When at rest (ie not spinning) a motor is just an inductor. It has a small DC resistance, the larger (physically or powerfully) the motor, the smaller this DC resistance will be. Typically, you'd be looking at a few ohms for a small motor, and just several milliohms for a big one.
So, if you apply a fixed dc voltage to that motor when stationary, V= IR, so you get a large current flowing. However, due to the inductance of the motor (it is after all, designed to make a large magnetic field in the air gap)that current doesn't start flowing immediately, but takes time to build (how long depends on the inductance)
The important point however is that as a motor starts to turn, it generates a voltage in the opposite direction that the supply. This "back EMF" fights against the supply voltage, and hence acts to reduce current flow. The important point is that this back EMF is just proportional to the speed of the motor and nothing else (at a first order).
Imagine a motor that has a back emf characteristic of 1 volt per 1000rpm. If you were to connect it to a 5v DC supply, it would start spinning until just before the back emf equaled the supply voltage (in this case, just below 5000rpm). It cannot ever quite reach 5000rpm because if it did, the back emf would be exactly the same as the supply voltage, and so there would be no forward voltage left to drive current through the motor (and hence make torque).
But, lock that motor solid, and the "stall current" would just be set by the supply voltage and the motors DC resistance, because when it's stattionary there is no back emf.
So how does this all apply? Well, if you have a system where the motor could be completely stalled, and your "controller" just applied 5v say, then yes, you need to be able to supply the full stall current. But if your system uses some other technique to apply a proportion of the supply voltage (PWM for example) and can vary how much voltage it does apply (and even better measure the current that is created) then the stall current value is much less critical.

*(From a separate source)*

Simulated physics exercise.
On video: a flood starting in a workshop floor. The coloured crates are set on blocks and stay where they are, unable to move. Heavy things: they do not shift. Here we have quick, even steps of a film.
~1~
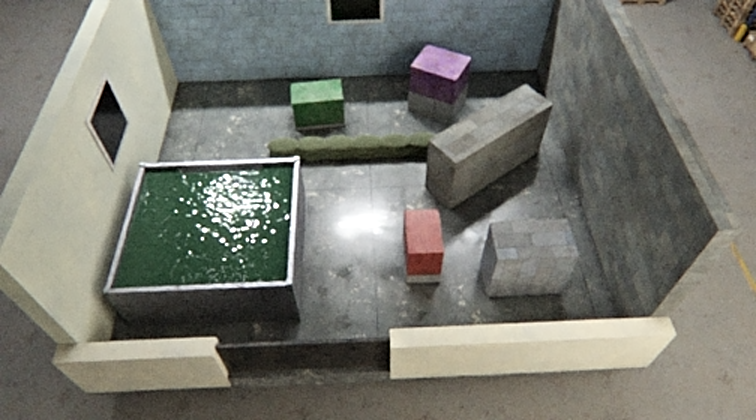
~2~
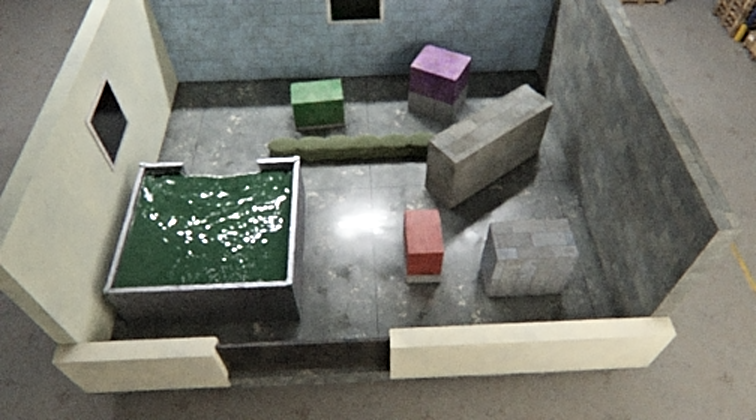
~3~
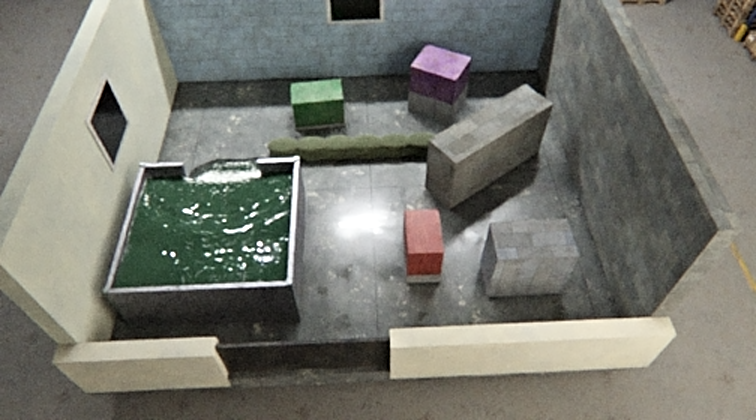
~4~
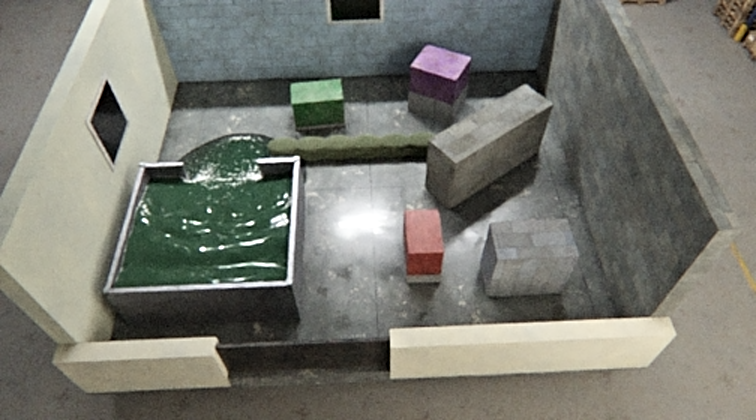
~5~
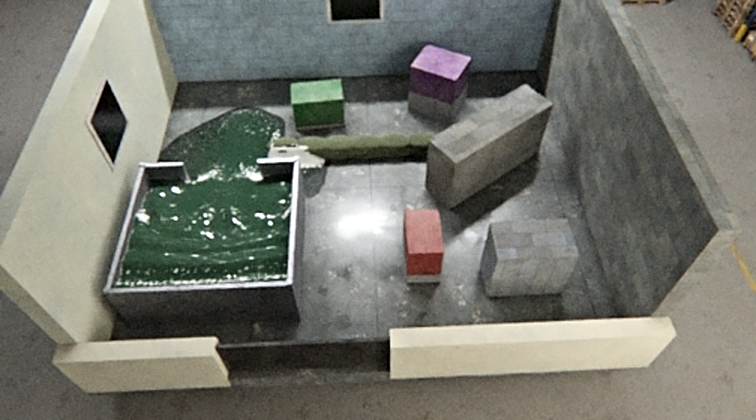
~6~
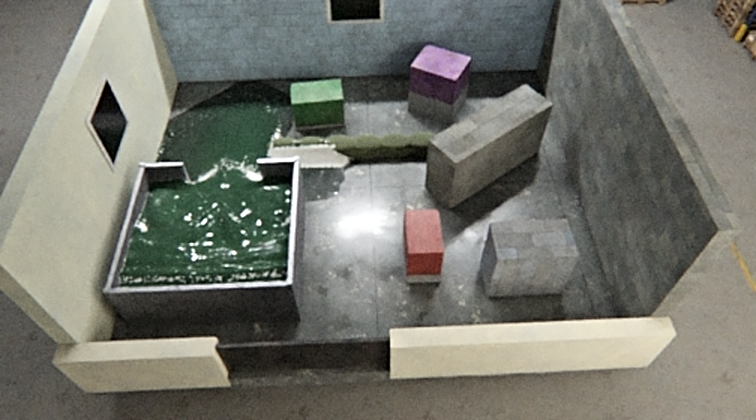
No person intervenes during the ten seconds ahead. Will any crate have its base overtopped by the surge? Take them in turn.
In order: The red crate will be out of the water's reach; the purple crate will be out of the water's reach; the green crate will be within the water's reach.
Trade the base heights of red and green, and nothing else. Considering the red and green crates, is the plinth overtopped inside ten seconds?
The red one ends up wet, the green one is soaked.
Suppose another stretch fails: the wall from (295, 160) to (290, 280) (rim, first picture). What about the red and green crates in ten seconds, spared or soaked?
First the red crate: It is hit; then the green crate: It is hit.
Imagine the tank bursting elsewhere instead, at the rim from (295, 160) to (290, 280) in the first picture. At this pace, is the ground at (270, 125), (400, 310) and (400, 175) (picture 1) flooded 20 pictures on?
Going through them in turn: Still unsoaked, then reached by the flood, then reached by the flood.
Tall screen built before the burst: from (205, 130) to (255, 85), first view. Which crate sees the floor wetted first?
First is the green crate.
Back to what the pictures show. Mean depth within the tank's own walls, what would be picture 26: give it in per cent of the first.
I'd put it close to 38 percent.
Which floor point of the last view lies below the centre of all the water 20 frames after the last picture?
It's close to (265, 172).
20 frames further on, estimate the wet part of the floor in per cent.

You can "soft start" the motor by only applying a small percentage of the supply voltage whilst the motor is stationary, and hence limit the current drawn.
Most motor controllers will have in "inner" current control loop (that drives the output voltage (via pwm) until the current reaches the target value) and an "outer" speed control loop that demands the current necessary to get to the speed target. In this way, the inner loop prevents overcurrents and controls motor torque, and the outer loop prevents overspeeds and controls motor speed.